Lastly, I want to leave you with a reflection on this week's Torah portion. The portion describes that moment when Moses confronts Pharaoh, symbol of the oppressive power of the state, to warn him that if he did not free the Hebrew people, the last three plagues would fall upon Egypt. Faced with Pharaoh's refusal, the plague of locusts came, which means famine. Then came the plague of darkness, which means the loss of clarity for decision-making. Finally, the plague of the death of the firstborn, which reveals the destiny of a society that denies freedom. The analogy with what is happening today in the West is tremendously clear. For some time now, the West, for some strange reason, has begun to turn its back on the ideas of freedom, which is why in this same place in 2024 I stated that the West is in danger, as a result of having embraced increasing doses of socialism in its most hypocritical version: wokism. In turn, in 2025 I explained the mental parasites that the left has sown in humanity. However, 2026 is the year I bring you good news. The world has begun to wake up. The best proof of this is what is happening in America with the rebirth of the ideas of freedom.
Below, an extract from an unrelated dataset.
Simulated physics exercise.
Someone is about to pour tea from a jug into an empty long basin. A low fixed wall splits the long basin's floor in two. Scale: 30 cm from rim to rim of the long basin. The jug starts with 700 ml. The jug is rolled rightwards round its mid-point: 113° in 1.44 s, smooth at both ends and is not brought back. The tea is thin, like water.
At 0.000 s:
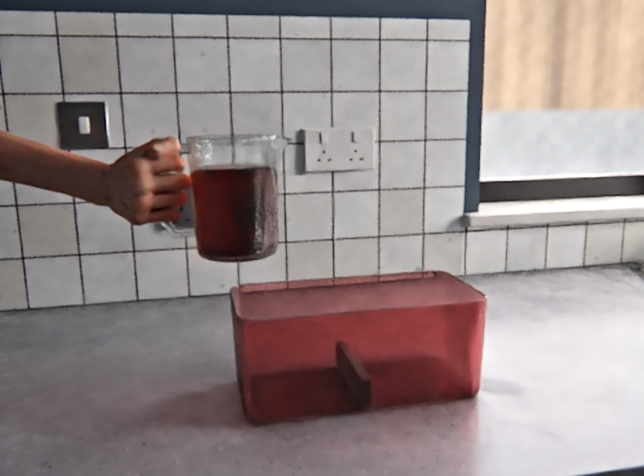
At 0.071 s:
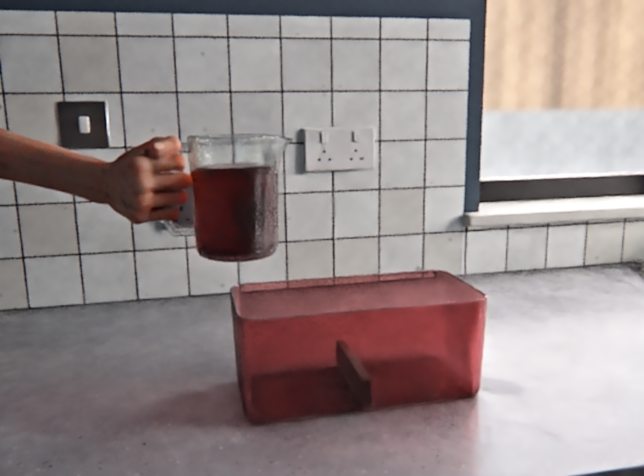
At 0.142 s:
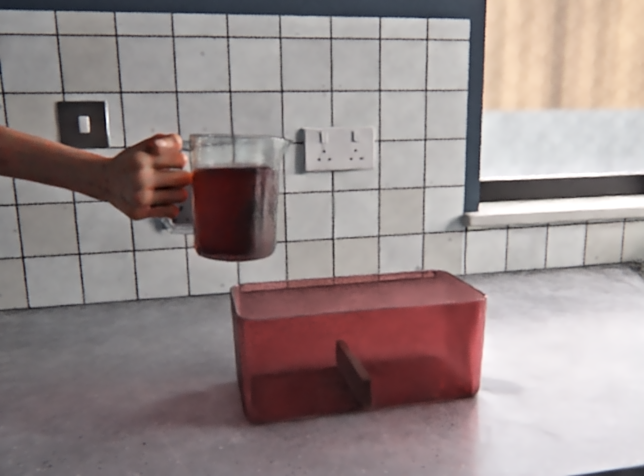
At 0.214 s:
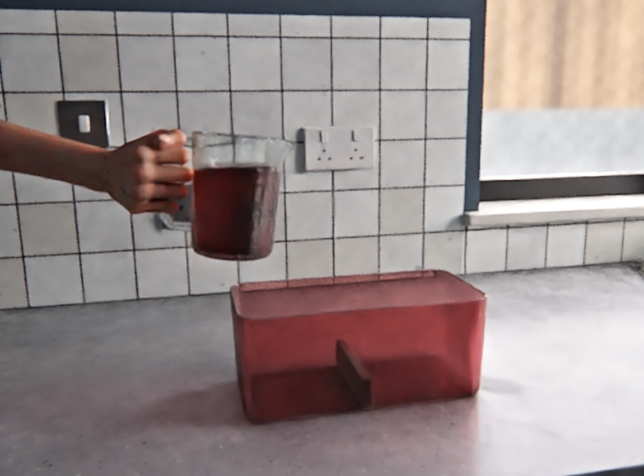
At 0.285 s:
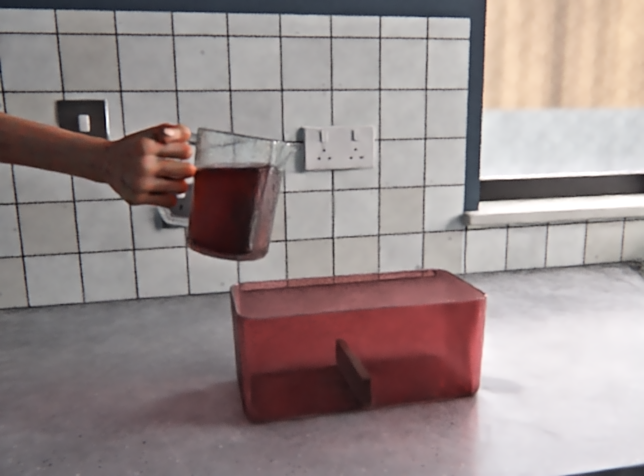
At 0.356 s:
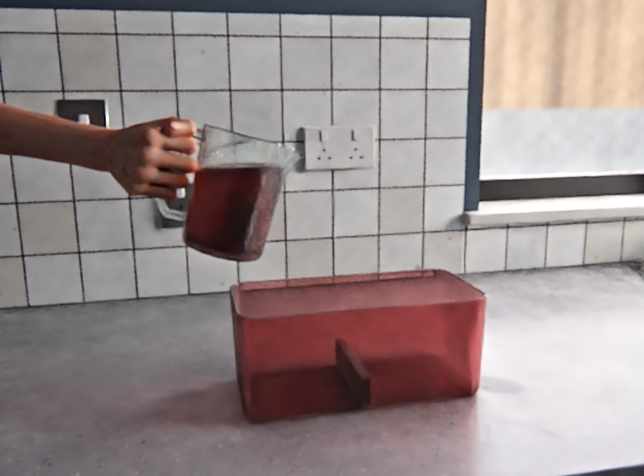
A grey kitchen worktop is seen from the front and slightly above, with white square tiles, a switch and a double socket behind it and a window at the right. A hand reaching in from the left grips a clear jug of dark reddish-brown tea above a long, translucent red basin with a low wall inside. The jug, almost still at first, tilts gradually and slightly rightwards, while the basin and camera stay still.
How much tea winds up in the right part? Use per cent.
The far part has some 58 per cent.
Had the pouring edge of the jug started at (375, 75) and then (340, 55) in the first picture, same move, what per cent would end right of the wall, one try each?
In turn about 60 and 80 per cent.
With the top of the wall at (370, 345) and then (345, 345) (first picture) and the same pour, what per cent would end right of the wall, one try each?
First 10, then 60 per cent.
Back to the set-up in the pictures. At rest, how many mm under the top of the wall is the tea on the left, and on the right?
Left about 22 mm, right about 16 mm.
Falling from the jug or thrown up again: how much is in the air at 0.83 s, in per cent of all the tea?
Some 10 per cent.
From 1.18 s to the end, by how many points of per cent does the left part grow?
Near 30 in a hundred.
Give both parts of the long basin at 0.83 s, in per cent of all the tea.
Some 0 per cent left and 3 right.
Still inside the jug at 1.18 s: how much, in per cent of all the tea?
Near 26 in a hundred.
By 0.83 s the tilt is 70° and 86 per cent is still to pour, 0 is left of the wall and 3 right of it.
By 1.18 s the tilt is 104° and 26 per cent is still to pour, 12 is left of the wall and 47 right of it.
By 1.54 s the tilt is 113° and 0 per cent is still to pour, 39 is left of the wall and 59 right of it.
By 1.94 s the tilt is 113° and 0 per cent is still to pour, 41 is left of the wall and 58 right of it.
At rest 41 per cent lies left of the wall, 58 right of it and 1 outside.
Therefore, America will be the beacon of light that will reignite all of the West and thus will pay its civilizational debt with a show of gratitude toward its foundations in Greek philosophy, Roman law, and Judeo-Christian values. We have a better future ahead, but that better future exists if we return to the roots of the West, which means returning to the ideas of freedom. May God bless the West, may the strength of heaven accompany us, and long live freedom. Thank you very much.